We have often spoken about the importance of assessing equity funds and managers for their investing styles and the rigor with which these styles are followed across market cycles. Comparing fund investment styles in the context of a peer group can also help you create better diversification in a portfolio of funds.

Sizable literature exists identifying various “factors” that are believed to drive investment risk and return. Morningstar Style Box was an early adopter of factor identification, characterizing fund performance along two dimensions size and value-growth. It has since become an invaluable tool for many investors in understanding fund and stock performance.

While factor-based investing is still in its nascency from an Indian Mutual Fund context, managers do take exposure to several known factors. We have heard many a manager talk about their orientation towards a particular style – Growth, Growth at Reasonable Price (GARP) or Value Bias. Similarly, orientation towards size (Large, Mid or Small) is well known. But there are several other factors that come into playing albeit with varying degrees of focus.

To help investors better analyze managed funds along the increasing number of factor dimensions, we introduce the Morningstar Factor Profile, a scientific and intuitive tool to capture the factor exposures of investment portfolios.  Morningstar Factor Profile includes seven factors that are widely accepted in the industry as reliable descriptions of the underlying drivers of market performance: size, style (or value-growth), quality, yield, liquidity, volatility, and momentum. The seven factors selected intend to strike a balance between the coverage of the most important factors and a reasonable level of complexity for investors.

Here is a quick look at the factors:

Style

The style factor describes the aggregate expectations of market participants for the future growth and required rate of return for a stock, based on the same measures used for the Morningstar Style Box. A low percentile score for the style factor indicates higher growth.

Yield

The yield factor describes the dividend and buyback yield of a company, based on the trailing 12 months. A low percentile score for the yield factor indicates higher yield for investors.

Momentum

The momentum factor describes how much a stock has risen in price over the past year relative to other stocks, calculated by subtracting the trailing one-month return from the trailing 12-month return. A low percentile score for the momentum factor indicates the company has performed well recently.

Quality

The quality factor describes the profitability and financial leverage of a company, based on an equally weighted mix of trailing 12-month return on equity and debt/capital ratios. A low percentile score for the quality factor indicates a higher quality of the firm.

Volatility

The volatility factor describes the maximum observed spread in long-term returns, based on the trailing 12-month standard deviation of daily returns. A low percentile score for the volatility factor indicates larger variation in long-run outcomes.

Liquidity

The liquidity factor describes the trading frequency of a company, based on trailing 30-day share turnover. A low percentile score for the liquidity factor indicates higher share turnover.

Size

The size factor describes the market capitalization of a company, based on the same measure used for the Morningstar Style Box. A low percentile score for the size factor indicates smaller market capitalization.

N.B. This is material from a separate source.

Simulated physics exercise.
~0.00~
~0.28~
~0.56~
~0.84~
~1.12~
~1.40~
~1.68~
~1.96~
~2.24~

How to use Factor Profiles

The chart below shows the exposure of a fund on its factor profiles. Factor profiles not only let you compare the fund’s exposure to the various factors, but you can also compare it against the category average or the index and also get a sense of the range of the historical exposure the fund has had to each factor over a period of time.

The large dark blue circle denotes the current portfolio exposure of the fund for each factor profile, the small black dot and line denote the category average while the light blue shaded area denotes the historical range of exposure of the fund to each factor over a period of time, in this case the last 5 years.

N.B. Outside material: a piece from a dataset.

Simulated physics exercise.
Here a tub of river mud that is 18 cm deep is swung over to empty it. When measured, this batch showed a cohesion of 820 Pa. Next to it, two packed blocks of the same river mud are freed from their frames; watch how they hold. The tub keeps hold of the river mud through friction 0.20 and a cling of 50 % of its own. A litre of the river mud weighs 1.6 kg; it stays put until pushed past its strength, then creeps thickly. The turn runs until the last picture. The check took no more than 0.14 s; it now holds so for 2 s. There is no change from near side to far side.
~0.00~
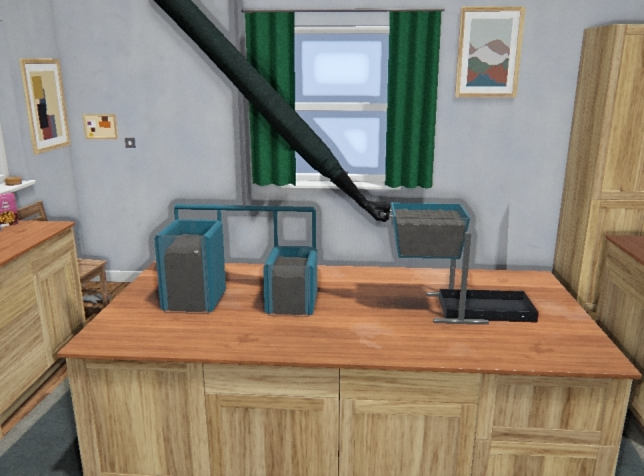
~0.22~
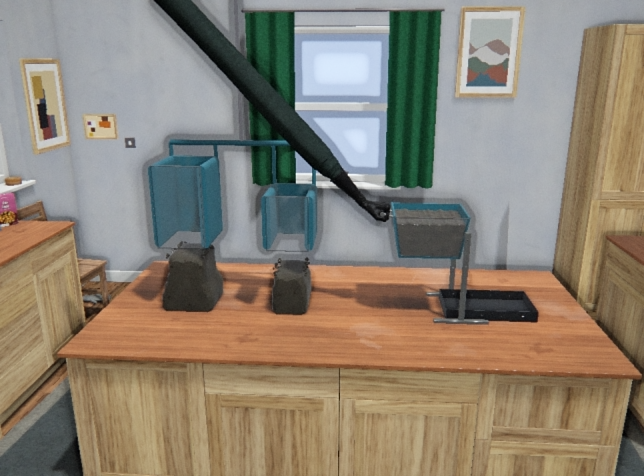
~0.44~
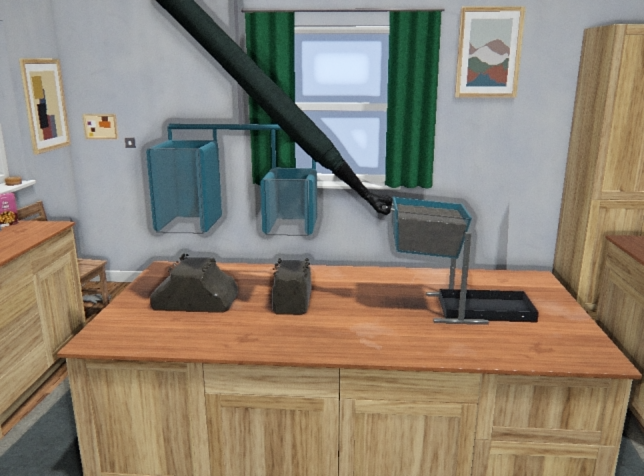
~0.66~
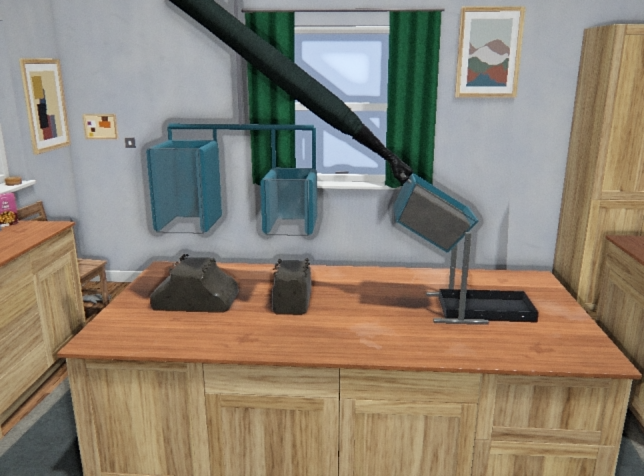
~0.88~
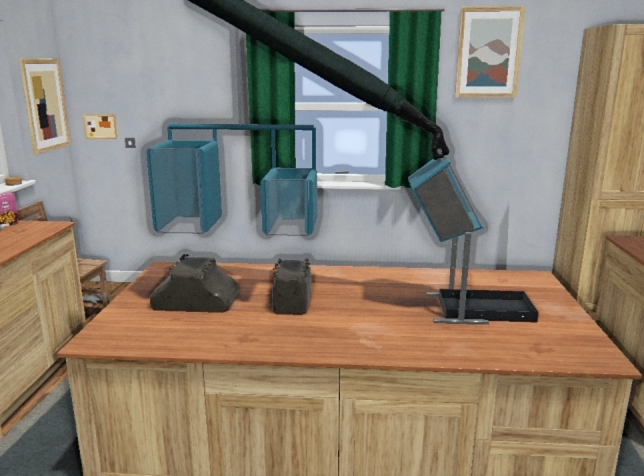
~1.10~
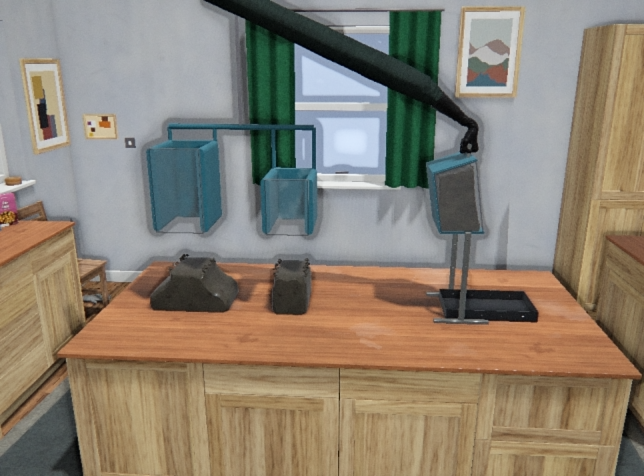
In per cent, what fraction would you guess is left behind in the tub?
My guess is 43 per cent.
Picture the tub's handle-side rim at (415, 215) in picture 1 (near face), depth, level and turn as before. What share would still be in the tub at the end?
The tub would end up holding some 100 % of it.
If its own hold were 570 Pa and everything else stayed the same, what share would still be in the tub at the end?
I'd expect about 35 percent.
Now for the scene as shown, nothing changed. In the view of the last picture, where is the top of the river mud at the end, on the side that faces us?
I'd say it peaks at roughly (456, 206) in the last picture.
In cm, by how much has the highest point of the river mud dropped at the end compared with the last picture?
16 cm or so.
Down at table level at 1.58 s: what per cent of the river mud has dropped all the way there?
0 per cent.
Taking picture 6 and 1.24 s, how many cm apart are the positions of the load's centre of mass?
About 4 cm.
After 1.24 s, the tub is at 80 degrees and holds 95 %.
After 1.41 s, the tub is at 80 degrees and holds 66 %.
After 1.58 s, the tub is at 80 degrees and holds 47 %.
After 1.75 s, the tub is at 80 degrees and holds 43 %.
After 3.10 s, the tub is at 80 degrees and holds 43 %.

In the example above, we can clearly see the fund has a value orientation, but currently lower than that of the category average. Historically the fund has largely operated with a value orientation over the last 5 years, but currently has a lower value exposure as compared to the previous time periods. The fund seems to have a reasonably high Yield exposure currently which is also higher than the category average but doesn’t necessarily always follow a high yield approach as can be seen through the range of Yield exposure over time. Liquidity of the portfolio seems to well below the category average as well as compared to its historical Liquidity exposure.

Factor Profiles are an extremely useful tool while evaluating a fund from the context of their stated investment style and exposure to other factors and evaluating if a manager has really been following a particular style. It also helps you choose funds with varying styles and factor exposures to build well diversified portfolio.

In a follow-up article, we will look to assess the factor exposures for a group of popular Indian equity funds.